Input multi-view posed images (from a single video) \(\rightarrow\) dual scene representation reconstruction \(\rightarrow\) articulated body identification and inference \(\rightarrow\) amodal shape estimation + hidden area texture generation \(\rightarrow\) interactive digital twin.

Key Designs

  1. Dual Scene Representation

    • Neural SDF Branch:
      • Maps 3D points and viewing directions to RGB color and signed distance values.
      • Supervised via volume rendering.
      • Provides precise geometry (high-quality mesh extraction).
    • Gaussian Splatting Branch:
      • Real-time rendering (>30 FPS).
      • Rasterization-based rendering, avoiding point-by-point sampling.
      • Provides high-fidelity appearance.
    • Coupling Strategy: The positions and normals of Gaussians are constrained by the SDF surface to ensure geometric consistency.
  2. Articulation Inference Module

    • Articulation Type Identification: Distinguishes between revolute and prismatic articulation types.
    • Joint Position Estimation: Infers the position and orientation of the joint axis.
    • Compared with 3DOI (a foundation model for articulation prediction), the EA-Score reaches 0.994 vs. 0.861.
  3. Amodal Shape Estimation and Hidden Texture Generation

    • Function: Reconstructs the shape and texture of occluded parts of objects.
    • Key Challenge: The internal surfaces revealed after opening drawers/doors are invisible in the original video.
    • Solution: Uses SDF for amodal shape completion + texture inpainting.
    • Effect: Creates a complete interactive object model.
  4. Game Engine Integration

    • Features automatic export to Unreal Engine.
    • Supports physical collision, shooting interaction, and open/close animations.
    • Runs in real-time.

Application Examples

  1. Interactive Games

    • Free movement in first-person perspective.
    • Shooting spheres to generate realistic collisions.
    • Opening/closing drawers and cabinet doors.
  2. Real-to-Sim-to-Real Robotic Transfer

    • Reconstructed scenes are imported into Isaac Sim.
    • Generates training data via motion planning.
    • Learns policies with 3D Diffusion Policy.
    • Directly transfers to a physical Franka Emika Panda robot.

Key Experimental Results

Articulation Inference Comparison

Method Total Objects Correct Predictions↑ Revolute Objects Correct Revolute↑ EA-Score↑
3DOI 80 78 59 57 0.861
DRAWER 80 78 59 58 0.994

End-to-End Pipeline Comparison (vs.
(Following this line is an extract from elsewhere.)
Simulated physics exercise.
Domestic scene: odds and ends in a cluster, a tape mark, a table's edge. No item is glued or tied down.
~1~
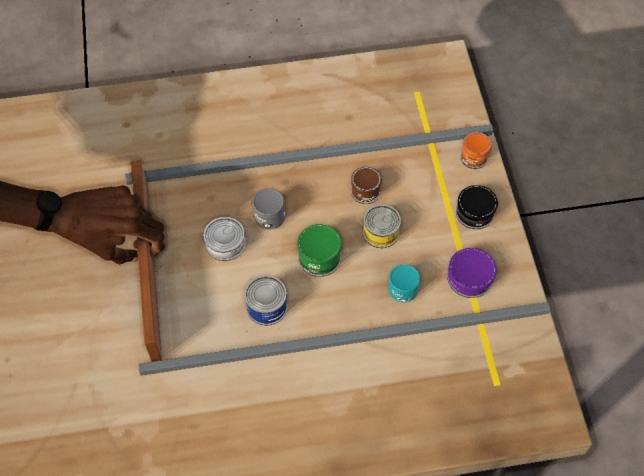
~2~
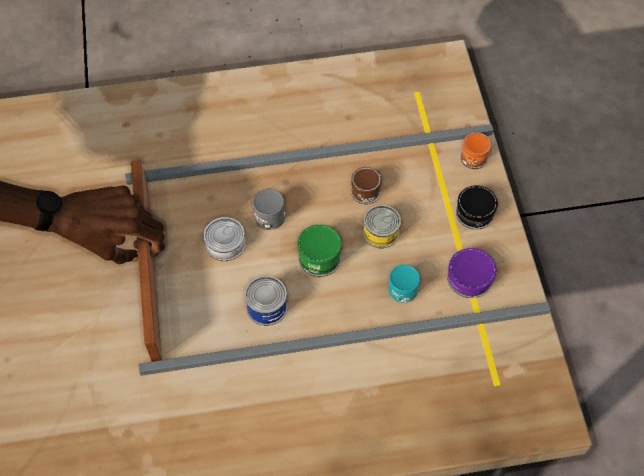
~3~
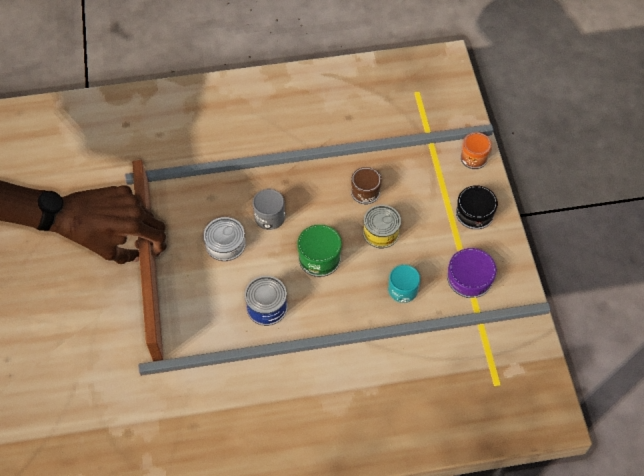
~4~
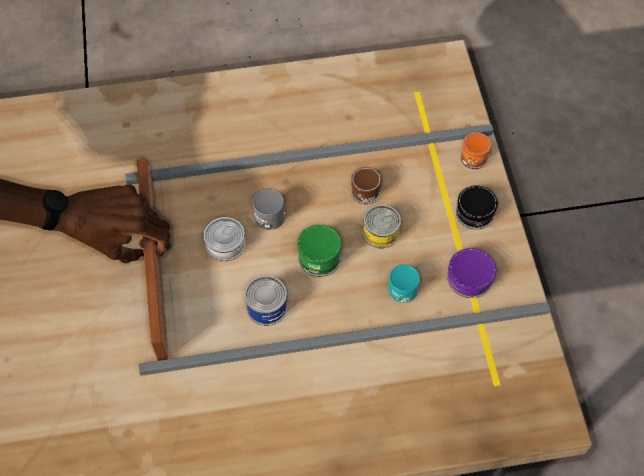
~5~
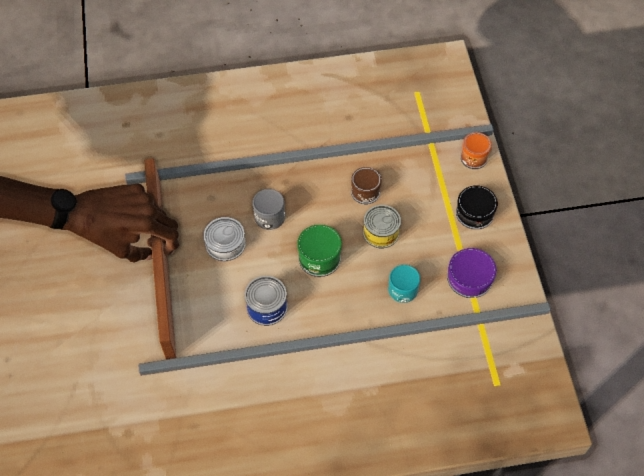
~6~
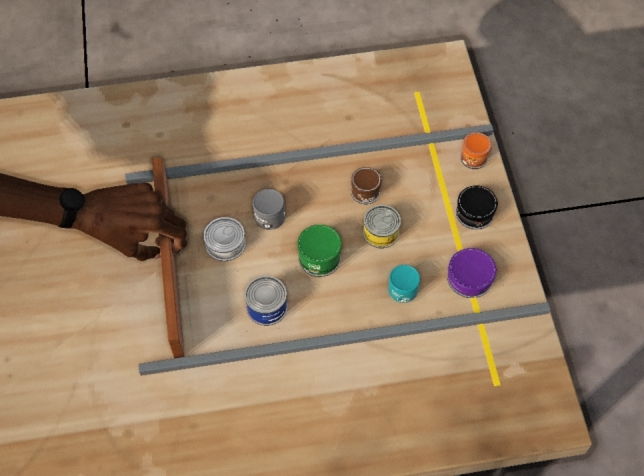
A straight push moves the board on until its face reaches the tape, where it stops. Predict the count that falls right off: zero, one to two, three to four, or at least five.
I expect that a single piece or a pair will leave the table.
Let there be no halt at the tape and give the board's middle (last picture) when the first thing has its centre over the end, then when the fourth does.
The first puts it near (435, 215), the next near (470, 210).
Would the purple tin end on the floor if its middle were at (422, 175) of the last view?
From that start, the object then is safe.
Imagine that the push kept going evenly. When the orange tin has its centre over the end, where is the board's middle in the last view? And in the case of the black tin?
(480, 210) and then (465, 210), give or take.
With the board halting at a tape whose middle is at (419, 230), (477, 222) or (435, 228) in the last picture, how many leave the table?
Counts per try, in order: 0 / 4 / 0.
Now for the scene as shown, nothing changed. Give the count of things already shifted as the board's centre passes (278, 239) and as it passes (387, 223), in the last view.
The first count is 4, and then it's 8.
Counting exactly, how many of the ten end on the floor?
In all, 1 of them.
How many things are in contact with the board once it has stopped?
The answer is 4.
Soon after, none off yet; orange tin at rest near (476, 151); black tin at rest near (476, 208); purple tin at rest near (471, 273).
In the end, the number that fall off is one or two; gone, purple tin.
URDFormer / Digital Cousin)

Method Precision Recall Visual Fidelity Geometric Accuracy
URDFormer Medium (relies on asset library) Low Medium Low
Digital Cousin Medium Medium Medium Medium
DRAWER High High High High

Articulation Motion Simulation

  • Compared with KlingAI, using Earth Mover's Distance to measure the quality of motion trajectories.
  • DRAWER's physical simulation motion trajectories are "an order of magnitude better" than those generated by KlingAI.

Ablation Study

Component Rendering Quality Geometric Quality Interaction Compatibility
SDF mesh only Medium High
+ Gaussian splatting High High
+ Articulation inference High High ✓ (movable)
+ Amodal completion High High ✓ (complete)

Highlights & Insights

  • Dual representation (SDF + Gaussian) leverages mutual strengths: SDF's geometric accuracy plus Gaussian's rendering speed and quality.
  • End-to-end fully automatic: Goes from video to interactive digital twin without human intervention.
  • Real-to-Sim-to-Real closed-loop validation: Demonstrates the practical value of the method in robotics.
  • EA-Score of 0.994 (near-perfect) indicates extremely accurate articulation inference.
  • Establishes a complete pipeline from academic prototypes (scene reconstruction) to practical applications (gaming/robotics).